08/02/2025
Drama

O terceiro assassinato

Shigemori é um advogado talentoso que acaba convocado por seu sócio a defender um homem que confessou ter matado seu chefe. Um novo julgamento irá decidir se ele cumpre prisão perpétua ou é condenado à pena de morte. Porém, uma investigação joga nova luz sobre os fatos.

post-ex_7
Há cerca de uma década, o cineasta japonês Hirokazu Kore-eda investiga as dinâmicas familiares no Japão contemporâneo. Seus filmes procuram entender como as gerações contemporâneas lidam com o peso da cultura tradicional do país. Em O terceiro assassinato, porém, o diretor muda o foco, sem abrir mão completamente do tema. Em sua essência, este é um longa de tribunal, mas as relações entre pais, filhos e amigos ainda são um motivo forte na narrativa.
 
Exibido em competição no Festival de Veneza 2017, o filme tem como protagonista o advogado Shigemori (Masaharu Fukuyama, um famoso astro pop em seu país, que também esteve em Pais e Filhos, do diretor), filho de um juiz aposentado, cuja carreira está no ápice, ou perto disso, e se envolve num caso repleto de mistérios. Mistério é algo sempre bem-vindo em filme de tribunal, mas aqui talvez existam segredos e reviravoltas demais – e nem todos são muito bem resolvidos.
 
O filme começa com um crime, que, ao longo da trama, será mostrado de maneiras diferentes. Shigemori é levado, por seu sócio, a defender um réu de um caso já em andamento. Trata-se de Misumi (Koji Yakusho), um operário de meia-idade que confessou seu crime, mas já mudou seu depoimento algumas vezes.
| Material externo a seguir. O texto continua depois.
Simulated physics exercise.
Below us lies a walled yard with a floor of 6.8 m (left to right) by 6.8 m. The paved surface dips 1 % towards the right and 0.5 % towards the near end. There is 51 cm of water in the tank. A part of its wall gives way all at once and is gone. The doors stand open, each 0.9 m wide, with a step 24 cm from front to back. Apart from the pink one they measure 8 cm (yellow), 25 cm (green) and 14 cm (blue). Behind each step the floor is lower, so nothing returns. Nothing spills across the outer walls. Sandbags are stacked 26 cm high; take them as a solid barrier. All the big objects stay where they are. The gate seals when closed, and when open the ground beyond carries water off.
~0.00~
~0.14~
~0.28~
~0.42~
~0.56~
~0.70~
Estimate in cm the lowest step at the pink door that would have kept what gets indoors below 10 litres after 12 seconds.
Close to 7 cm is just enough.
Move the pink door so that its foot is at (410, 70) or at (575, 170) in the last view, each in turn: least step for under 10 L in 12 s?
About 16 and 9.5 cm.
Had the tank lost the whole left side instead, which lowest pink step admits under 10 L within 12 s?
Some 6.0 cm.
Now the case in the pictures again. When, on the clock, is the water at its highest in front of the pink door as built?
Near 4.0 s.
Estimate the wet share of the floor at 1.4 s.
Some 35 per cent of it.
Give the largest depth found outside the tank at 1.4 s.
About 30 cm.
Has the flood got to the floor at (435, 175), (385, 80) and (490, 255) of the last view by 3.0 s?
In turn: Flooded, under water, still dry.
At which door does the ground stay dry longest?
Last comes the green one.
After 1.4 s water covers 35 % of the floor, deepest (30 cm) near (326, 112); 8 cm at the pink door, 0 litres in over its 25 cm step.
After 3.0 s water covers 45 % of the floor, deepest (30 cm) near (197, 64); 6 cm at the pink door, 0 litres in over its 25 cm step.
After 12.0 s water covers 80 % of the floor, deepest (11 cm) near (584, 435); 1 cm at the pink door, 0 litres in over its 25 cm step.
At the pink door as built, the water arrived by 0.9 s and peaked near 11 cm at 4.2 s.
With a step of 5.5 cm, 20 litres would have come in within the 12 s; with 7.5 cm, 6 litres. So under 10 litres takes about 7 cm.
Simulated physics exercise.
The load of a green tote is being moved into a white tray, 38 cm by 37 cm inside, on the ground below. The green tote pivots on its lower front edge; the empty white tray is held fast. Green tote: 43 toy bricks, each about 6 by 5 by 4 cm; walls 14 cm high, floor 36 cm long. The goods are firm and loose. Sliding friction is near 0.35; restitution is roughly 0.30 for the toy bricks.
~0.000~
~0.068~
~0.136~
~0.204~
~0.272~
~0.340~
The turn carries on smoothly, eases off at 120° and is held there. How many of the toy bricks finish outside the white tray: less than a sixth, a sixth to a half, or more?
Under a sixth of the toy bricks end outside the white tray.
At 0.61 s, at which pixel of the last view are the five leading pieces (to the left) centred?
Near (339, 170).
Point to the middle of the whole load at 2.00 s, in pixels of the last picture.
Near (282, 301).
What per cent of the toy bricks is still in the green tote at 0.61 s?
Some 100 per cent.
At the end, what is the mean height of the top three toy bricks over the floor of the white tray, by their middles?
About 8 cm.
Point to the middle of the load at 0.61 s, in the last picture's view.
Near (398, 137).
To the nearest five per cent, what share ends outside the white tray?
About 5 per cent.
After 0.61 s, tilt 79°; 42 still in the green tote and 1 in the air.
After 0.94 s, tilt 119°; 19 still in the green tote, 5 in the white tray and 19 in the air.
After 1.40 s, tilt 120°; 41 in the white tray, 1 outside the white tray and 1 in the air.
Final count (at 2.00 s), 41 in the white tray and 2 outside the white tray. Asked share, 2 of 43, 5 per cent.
O personagem já esteve preso por três décadas por ter cometido homicídio duplo, mas agora assumiu a morte de seu antigo chefe, dono da pequena fábrica onde trabalhou.
 
Misumi é culpado, disso parece não haver dúvidas – o que está em disputa aqui é se o condenam à prisão perpétua ou à pena de morte. Ele nunca teve muito contato com sua filha de 14 anos, que se sente negligenciada pelo pai, mas outra adolescente tem um papel central na trajetória dele. Sakie (Hirose Suzu), filha do dono da fábrica que, afinal, foi morto por ele.
 
Shigemori diz não ser um advogado interessado nas verdades, mas sim na estratégia do jogo legal. Para poder exercer este jogo, viaja até o norte do país, em busca da família da vítima e da filha do réu. Sua investigação, porém, trará novas camadas sobre o que é a verdade e o crime. A única “prova” que existe contra Misumi é a sua confissão.
 
Como em qualquer filme de tribunal, a questão da verdade é central. Mas, ao contrário de muitos deles, nos quais o público sabe mais do que os personagens, em O terceiro assassinato estamos todos em pé de igualdade. Muitas sugestões são dadas, mas acertos definitivos ficam de fora. Há elementos – como abuso sexual, práticas ilegais dentro da fábrica, além de exploração dos trabalhadores – que servem como complicadores na trama e abalam as certezas do protagonista.
 
Numa antiga entrevista ao jornal inglês The Guardian, Kore-eda diz que se compara com Ken Loach – embora muitos insistam em aproximá-lo de seu conterrâneo Ozu. Neste filme em particular, seu cinema está bem próximo do humanismo do cineasta inglês, diretor de Eu, Daniel Blake. A questão mais urgente aqui é a da pena de morte, que ainda vigora no Japão, apesar de um intenso debate e de um clamor público pelo seu fim. O terceiro assassinato pode funcionar como um libelo sobre a questão, sobre a fluidez da verdade e a maleabilidade da narrativa legal, além dos meandros pelos quais essa se move.